Raymond Parker pled guilty to breaking and entering a building with intent to commit a larceny therein, 18 U.S.C. § 13, and to breaking and entering into 30 cars with the intent to commit larcenies therein. He now challenges his guilty plea pursuant to 28 U.S.C. § 2255. Parker alleges:

(1) that his guilty plea was not voluntarily, knowingly and intelligently entered;

(2) that the court conducted a "trial" and denied Parker the right to present a defense and to present witnesses;

(3) that his counsel was ineffective; and

(4) that he was sentenced in violation of Rule 32 of the Federal Rules of Criminal Procedure because no presentence report was made.

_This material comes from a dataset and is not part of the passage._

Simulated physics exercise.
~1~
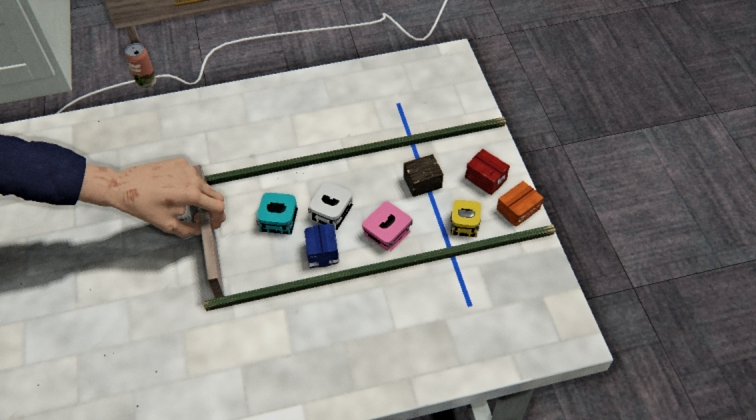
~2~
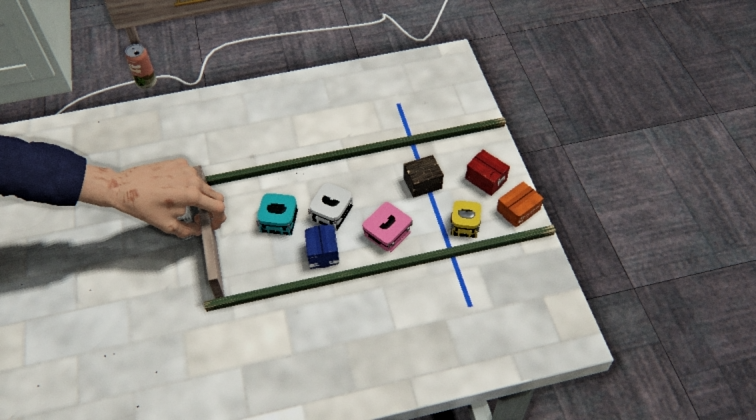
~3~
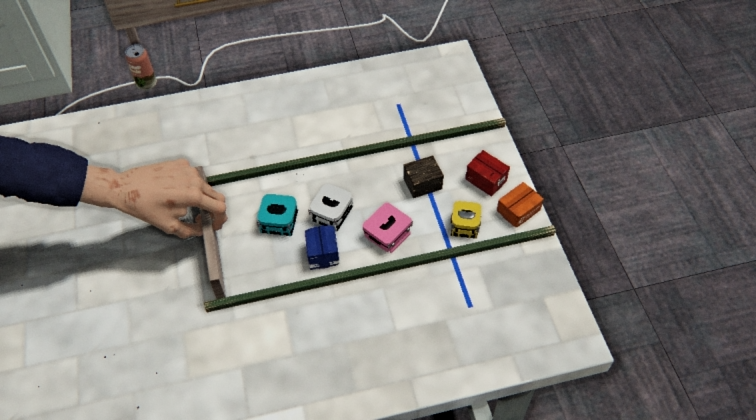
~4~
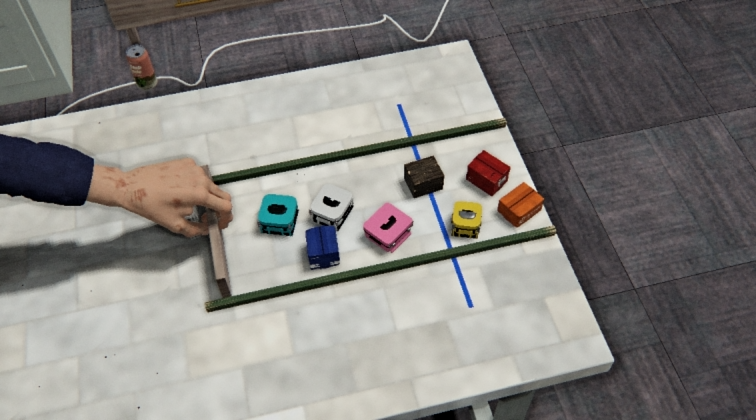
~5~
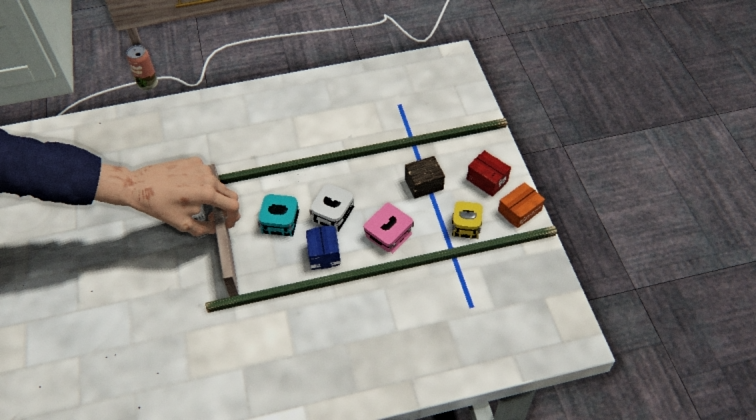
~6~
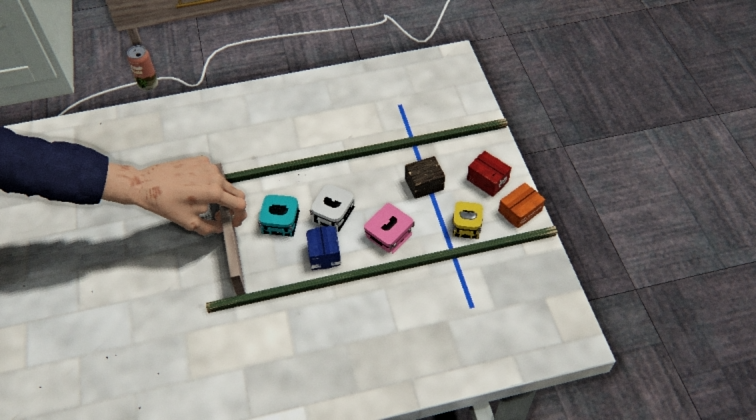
A board held by a hand at the left end of two green rails stays almost still at first, then slides slowly a short way right between them. The gap to the teal case narrows, while the eight small cases and boxes, scattered on both sides of the blue tape, stay in place.
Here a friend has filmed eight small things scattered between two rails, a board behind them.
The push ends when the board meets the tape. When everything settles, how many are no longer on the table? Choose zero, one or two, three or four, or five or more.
When everything settles, one or two are no longer on the table.
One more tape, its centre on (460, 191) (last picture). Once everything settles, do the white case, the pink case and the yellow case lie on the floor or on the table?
Here the white case is not lost; the pink case is not lost; last, the yellow case ends up off.
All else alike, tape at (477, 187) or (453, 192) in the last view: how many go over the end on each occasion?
Per try: 4; 2.
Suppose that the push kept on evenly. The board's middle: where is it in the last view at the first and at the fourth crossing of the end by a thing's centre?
At the first moment about (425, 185), at the next about (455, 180).
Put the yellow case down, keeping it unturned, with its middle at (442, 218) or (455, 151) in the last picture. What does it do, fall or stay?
Result by position: It stays aboard / stays aboard.
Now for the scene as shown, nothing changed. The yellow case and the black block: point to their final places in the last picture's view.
Final centres, first then second: (522, 208), (504, 161).
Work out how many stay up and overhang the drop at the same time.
The number would be 0.
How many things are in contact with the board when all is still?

Parker alleges that his attorney and the judge misrepresented his potential sentence in order to force him to plead guilty. Each count of breaking and entering carries a maximum five-year sentence. Parker states that he was only subject to a maximum ten-year sentence for two counts of breaking and entering, since one count of the information lumped together 29 incidents of breaking and entering into cars.

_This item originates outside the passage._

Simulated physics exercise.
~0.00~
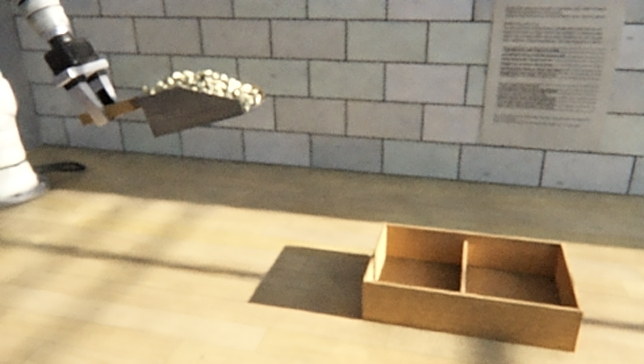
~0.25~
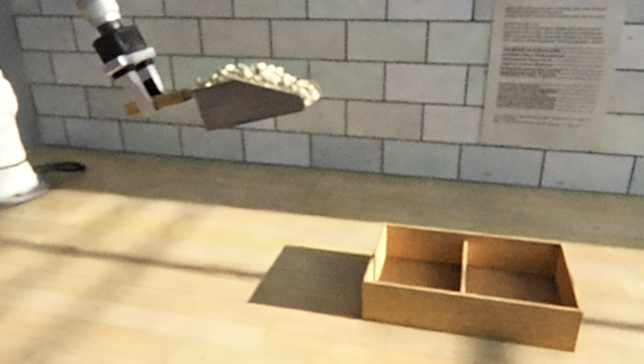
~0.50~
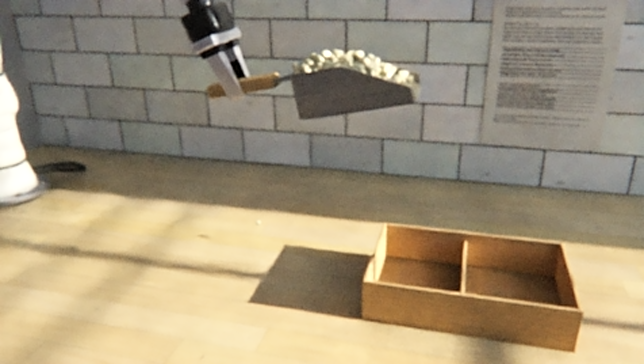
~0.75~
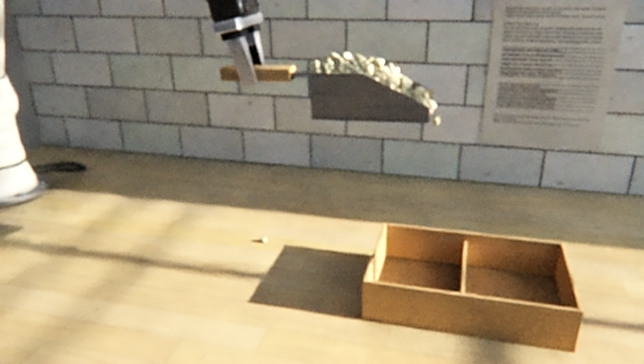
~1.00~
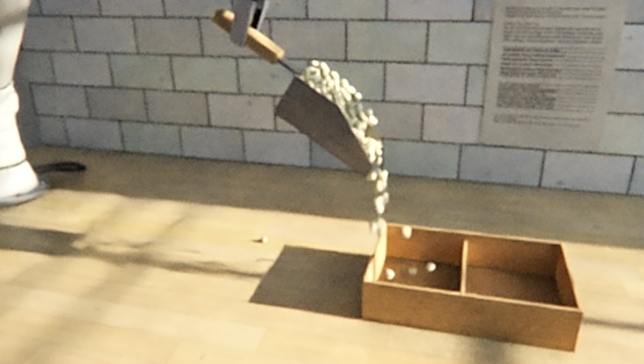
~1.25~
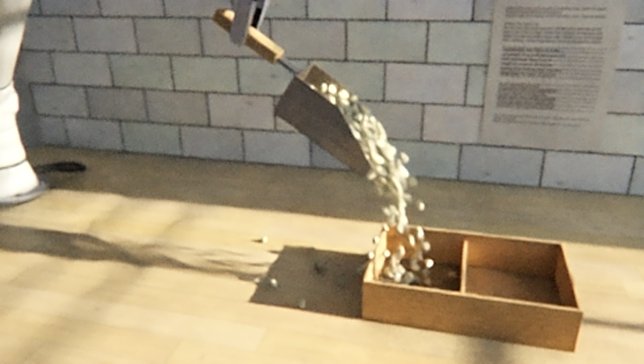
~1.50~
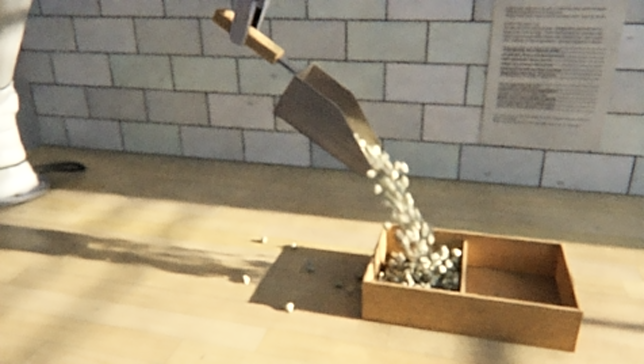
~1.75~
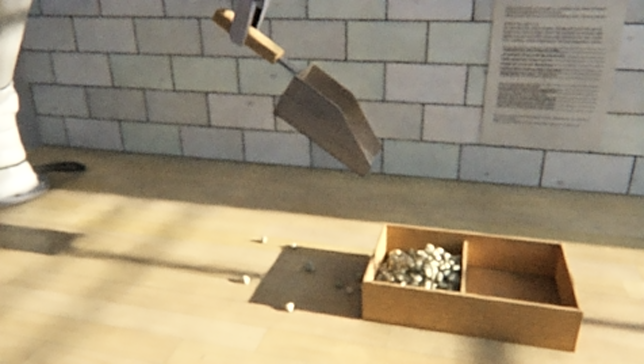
On a sunlit wooden table before a pale brick wall sits an open wooden box, divided into two compartments. A robot arm at the upper left carries a scoop heaped with whitish beans to the right, toward the box. As it slows, the scoop begins to dip, and a stray bean lands on the table. The arm then tips the scoop steeply, and the beans pour off its front edge in a thickening stream into the left compartment, while a few scatter on the table. Finally the emptied scoop hangs still, with the beans piled in the left compartment and the right one apparently empty.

Count two of the information, charging that Parker broke into and entered 29 cars, is duplicitous. In one count, he is charged with 29 separate crimes requiring proof of separate facts, even though some elements, such as presence in the area, overlap all charges. However, it is unclear what prejudice resulted from this error. All charges could have been joined in 29 counts of one information. Fed. R. Crim. P. 8(a). The information could have been amended up to the entry of the verdict. Fed. R. Crim. P. 7(e). Plus, a number of cases raising the issue of duplicity focus on the confusion where a jury might find a defendant guilty of any one charge without designating which one they focused on. That problem is obviated since Parker entered a guilty plea. Brown v. Maryland, 618 F.2d 1057, 1059 (4th Cir.), cert. denied, 449 U.S. 878 (1980). Cf. Menna v. New York, 423 U.S. 61, 63 (1975) (guilty plea does not automatically waive double jeopardy claim).

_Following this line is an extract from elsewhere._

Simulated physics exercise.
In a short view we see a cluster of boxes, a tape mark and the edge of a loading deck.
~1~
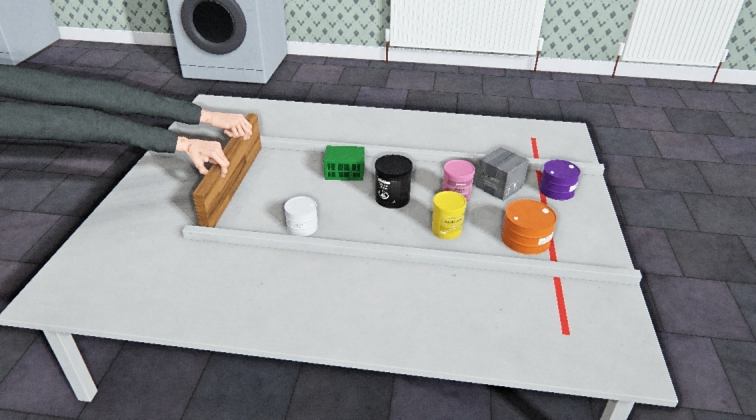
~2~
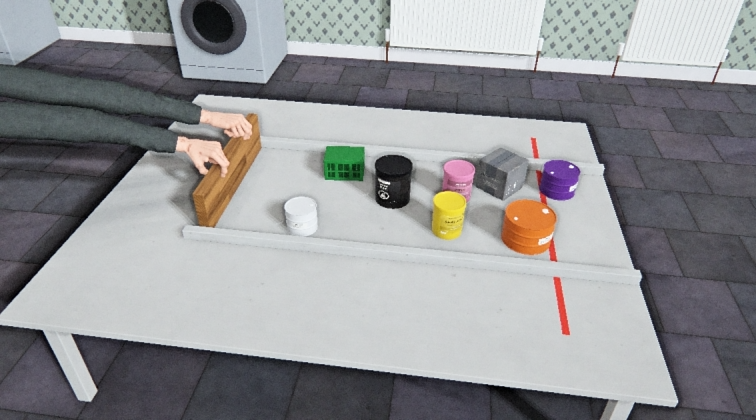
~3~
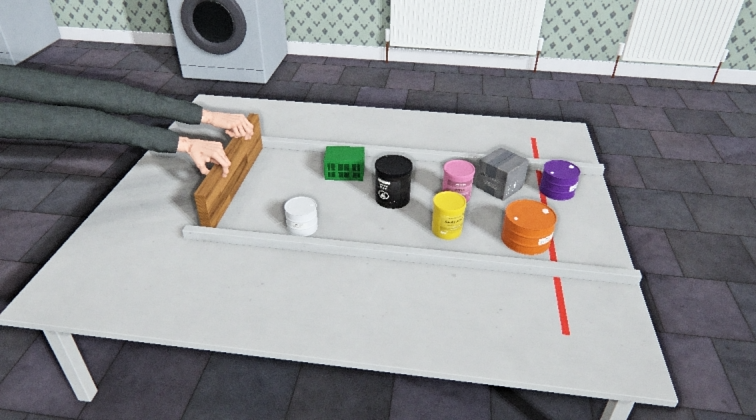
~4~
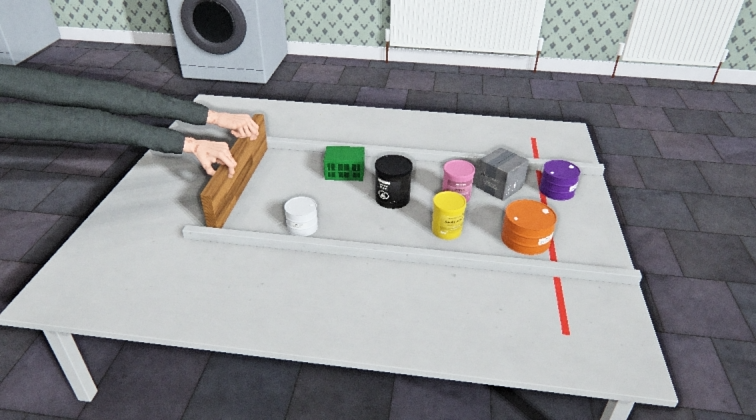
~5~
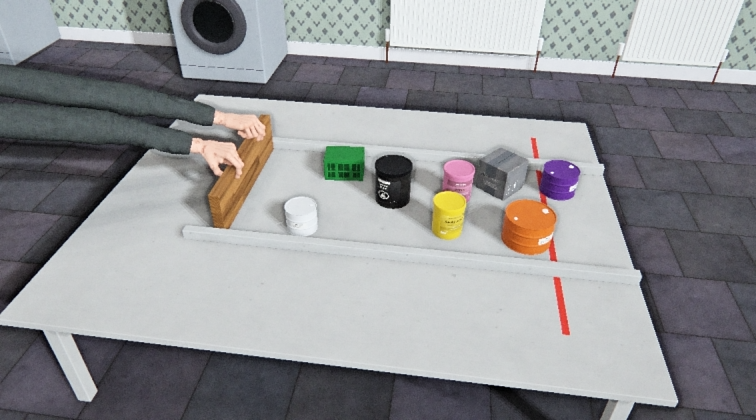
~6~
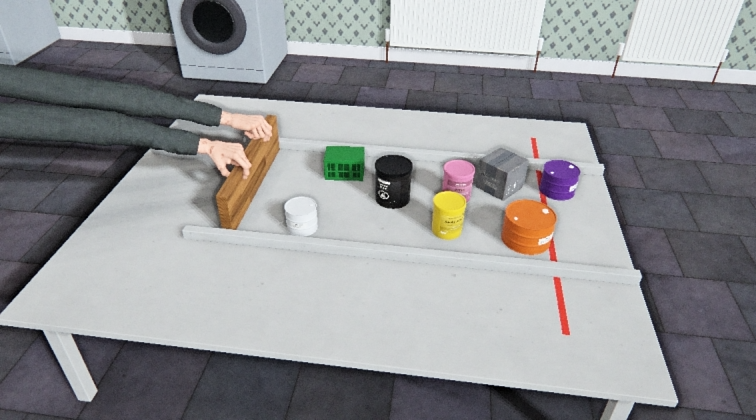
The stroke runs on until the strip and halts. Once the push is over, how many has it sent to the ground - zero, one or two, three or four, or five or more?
Once it is over, it has sent one or two to the ground.
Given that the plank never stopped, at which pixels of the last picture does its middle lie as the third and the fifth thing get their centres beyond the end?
Pixels, in order: Around (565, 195), around (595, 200).
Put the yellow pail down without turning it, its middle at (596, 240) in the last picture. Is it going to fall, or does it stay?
Started there, the object is not lost.
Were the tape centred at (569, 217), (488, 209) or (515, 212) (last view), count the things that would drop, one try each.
4, 0, 0.
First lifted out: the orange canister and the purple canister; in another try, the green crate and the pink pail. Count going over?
You'd get 0 in the first case and 0 in the second one.
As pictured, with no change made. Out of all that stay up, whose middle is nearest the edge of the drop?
The grey box finishes nearest.
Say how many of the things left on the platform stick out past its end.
My count gives 2.
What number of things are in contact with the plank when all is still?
4 of them.
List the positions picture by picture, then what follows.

Parker also submits the affidavits of family members stating that his attorney advised that he would not be incarcerated for more than 16 months. He thus asserts that such erroneous information rises to the level of ineffective assistance of counsel. Strader v. Garrison, 611 F.2d 61 (4th Cir. 1979); O'Tuel v. Osborne, 706 F.2d 498 (4th Cir. 1983); cf. Little v. Allsbrook, 731 F.2d 238 (4th Cir. 1984) (attorney's erroneous prediction of possible sentence not ineffective assistance). Parker does not, however, allege that he would not have pled guilty if he had known the correct parole eligibility date. Hill v. Lockhart, --- U.S. ----, 54 U.S.L.W. 4006 (Nov. 18, 1985). Nor does he argue that he suffered prejudice from pleading guilty. In any event, Parker's sentence was even less than recommended in the plea agreement.

Furthermore, Parker stated at the sentencing hearing that no promises had been made and that he was satisfied with his representation. This Court has previously stated that, absent clear contrary evidence, a defendant is bound by his responses at the sentencing hearing. Little v. Allsbrook, supra at 239-240. Parker provides no contrary evidence sufficient to contradict his earlier testimony.

We find no error in the district court's judgment dismissing Parker's claim of ineffective counsel. On Parker's remaining claims, we affirm on the reasoning below. United States v. Parker, C/A No. 86-126-A-C; Cr. Nos. 82-106-B-CR; 83-79-A (W.D.N.C., July 23, 1986). Because the dispositive issues have recently been decided authoritatively, we dispense with oral argument.